Mark J.P. Wolf & Bernard Perron, "Introduction"

(In The Video Game Theory Reader)

- Perron and Wolf position the volume as a milestone for the discipline, even though it is still emerging, emphasizing the diversity of approaches.
- "Video" versus "computer" games - not identical terms, they choose "video games" because they feel it implies the right things (personally I prefer the more platform-agnostic "digital games")
- The introduction traces a brief history of so-called video game theory
- Early stages: ethusiasts, hobbyists, programmers
- The rise of the arcade and industry writing/reviews
- Home computer magazines and strategy guides
- Early histories of the industry and the medium
- Chris Crawford's design-oriented theory
- Psychology/affect-oriented approaches
- Concepts of new media and multimedia (importance of the CD-ROM)
- Placing games in an industrial context (political economy, franchises)
- Importance of the web, online communities of gamers/game theorists
- The first school for digital game design (DigiPen institute in Vancouver)
- France: LeDiberders on games and art/aesthetics, much attention from the Cahiers de Cinema
- 1990s nostalgia for older games, arcades
- Aarseth is positioned as the first serious academic video game theorist (conspicuously, no mention of Murray as part of the historical survey... she does not appear until later in the introduction)
- Debates about games and gender (both theoretical, industrial and cultural)
- More theoretical approaches to journalistic criticism, aesthetics (Trigger Happy)
- Society for Cinema Studies expands to include Cinema and Media Studies
- Pretty suspect list of essential "firsts" that differentiate video games from other media: algorithmic, real-time play, hand-eye coordination (really?), player-controlled surrogates (an argument could be made that each of these pre-date video games)
- International perspectives (mostly European, apparently little academic work on games in Japan)
- Video game theory as a field, rather than "video game studies" more generally (but nevertheless includes a wide range of approaches, not all of which are theoretical per se)

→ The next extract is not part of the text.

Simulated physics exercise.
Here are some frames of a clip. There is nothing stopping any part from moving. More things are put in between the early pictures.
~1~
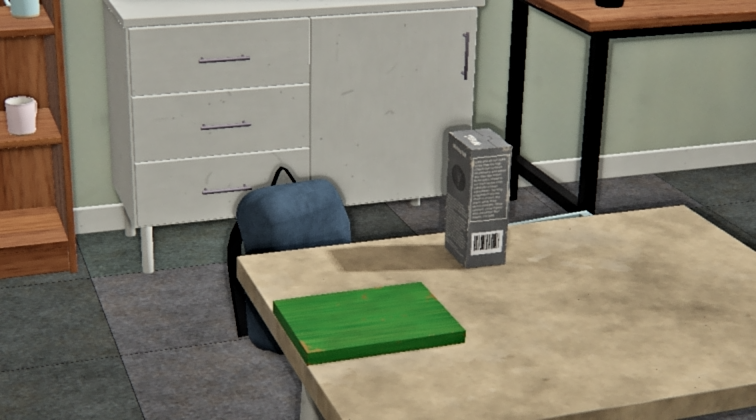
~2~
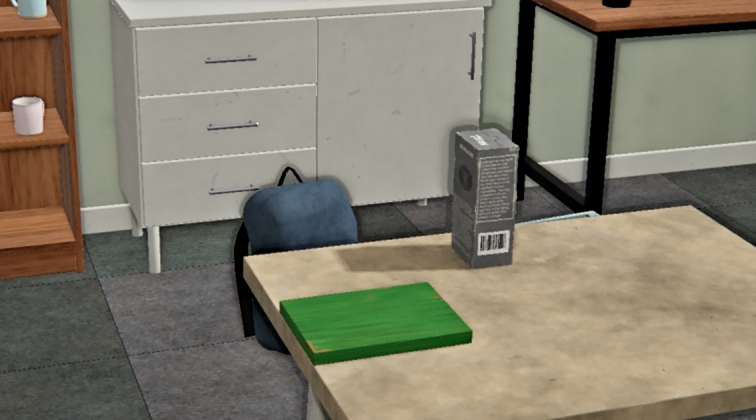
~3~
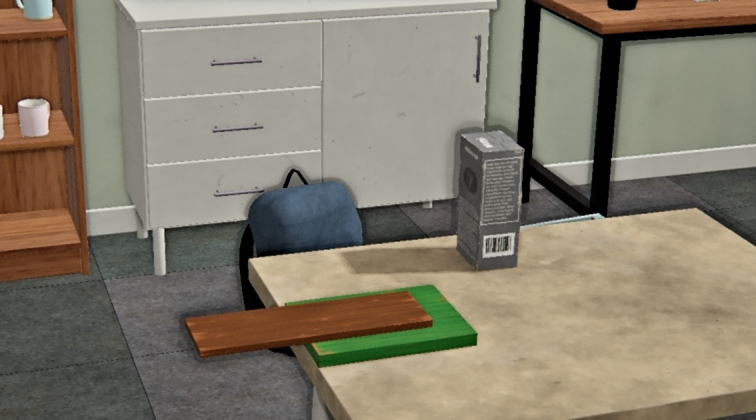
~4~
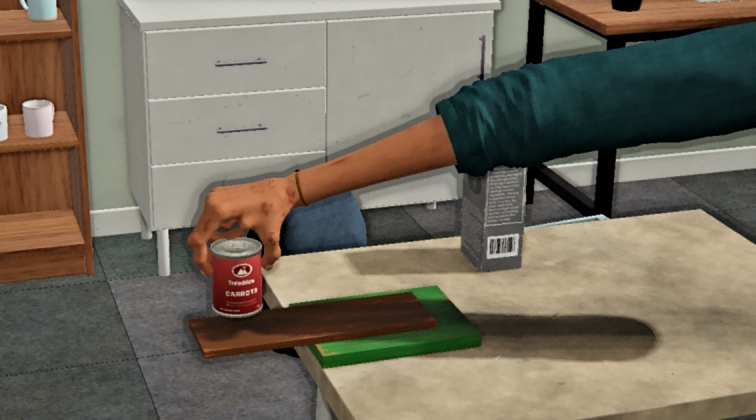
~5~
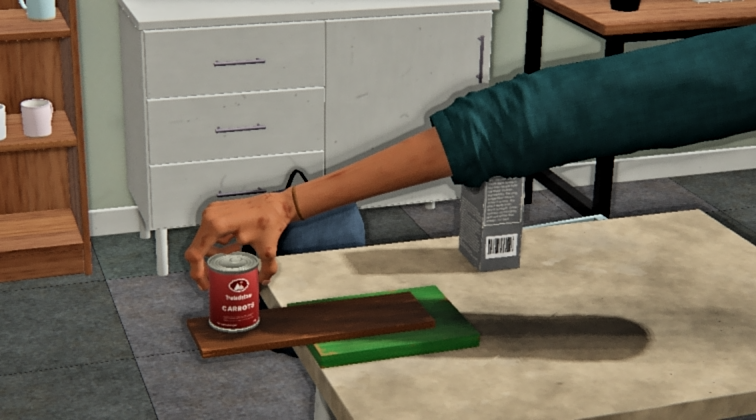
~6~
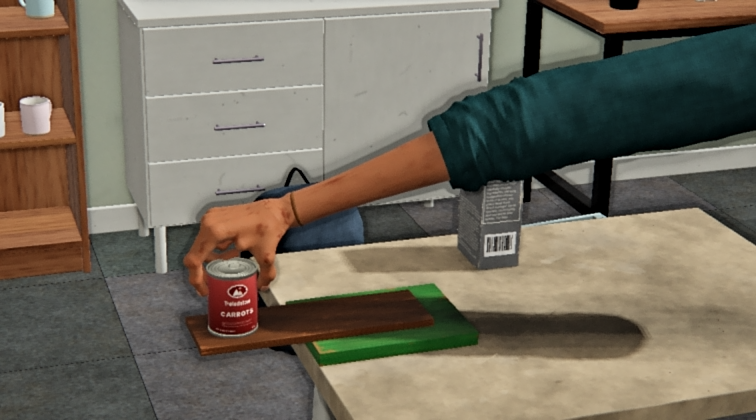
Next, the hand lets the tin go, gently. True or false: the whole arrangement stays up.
False, it comes down.
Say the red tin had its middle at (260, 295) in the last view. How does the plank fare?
It falls.
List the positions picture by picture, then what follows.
In the first frame, the last thing is not in view yet.
In the second frame, the last thing is not in view yet; grey carton (484, 198).
In the third frame, the last thing is not in view yet; green slab (379, 324).
In the fourth frame, on its way; red tin (237, 277); brown plank (313, 324).
In the fifth frame, on its way; red tin (234, 292); grey carton (492, 202).
In the sixth frame, set down, still held; red tin (232, 298); green slab (380, 323).
Then, 0.40 s after the last picture, red tin now down on the floor or falling; brown plank tipped 63° from how it was.
Then, 0.50 s after the last picture, brown plank now down on the floor or falling.
Then, 0.70 s after the last picture, things are still on the move.
Then, 0.80 s after the last picture, as before.
By the end, down on the floor or falling, brown plank and red tin; the other 2 in place. The plank comes down.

- Looking to demarcate an agreed-upon, shared terminology for video game theory
- Problems of definition (why does anyone still bother with definition?), irreducibility of video games as a concept
- Essential features of "all" video games: algorithm, player activity, interface, graphics (probably accurate, but who really cares? Different forms and media exist on a continuum and overlap constantly, as they note elsewhere in the chapter)
- Claim that Murray and Manovich are saying the same things with different vocabularies
- Interested in the "possibilities and potential" of video games and recording the history of what games are and have been... is that really all there is to it? I don't really see why the possibilities and potential of the medium matter to video game theory. Shouldn't the emphasis be on understanding them, now, as a (cultural, technological, social, aesthetic, formal, experiential etc.) phenomenon, not pushing them forward towards some grand future or documenting a nostalgic past?
- They end with the notion of "games embodying theories." Worst idea ever - there's a place for theoretically-minded art (although more often than not it ends up being terrible, as evidenced by way too many student films), but it's hardly equivalent to the actual work of theory.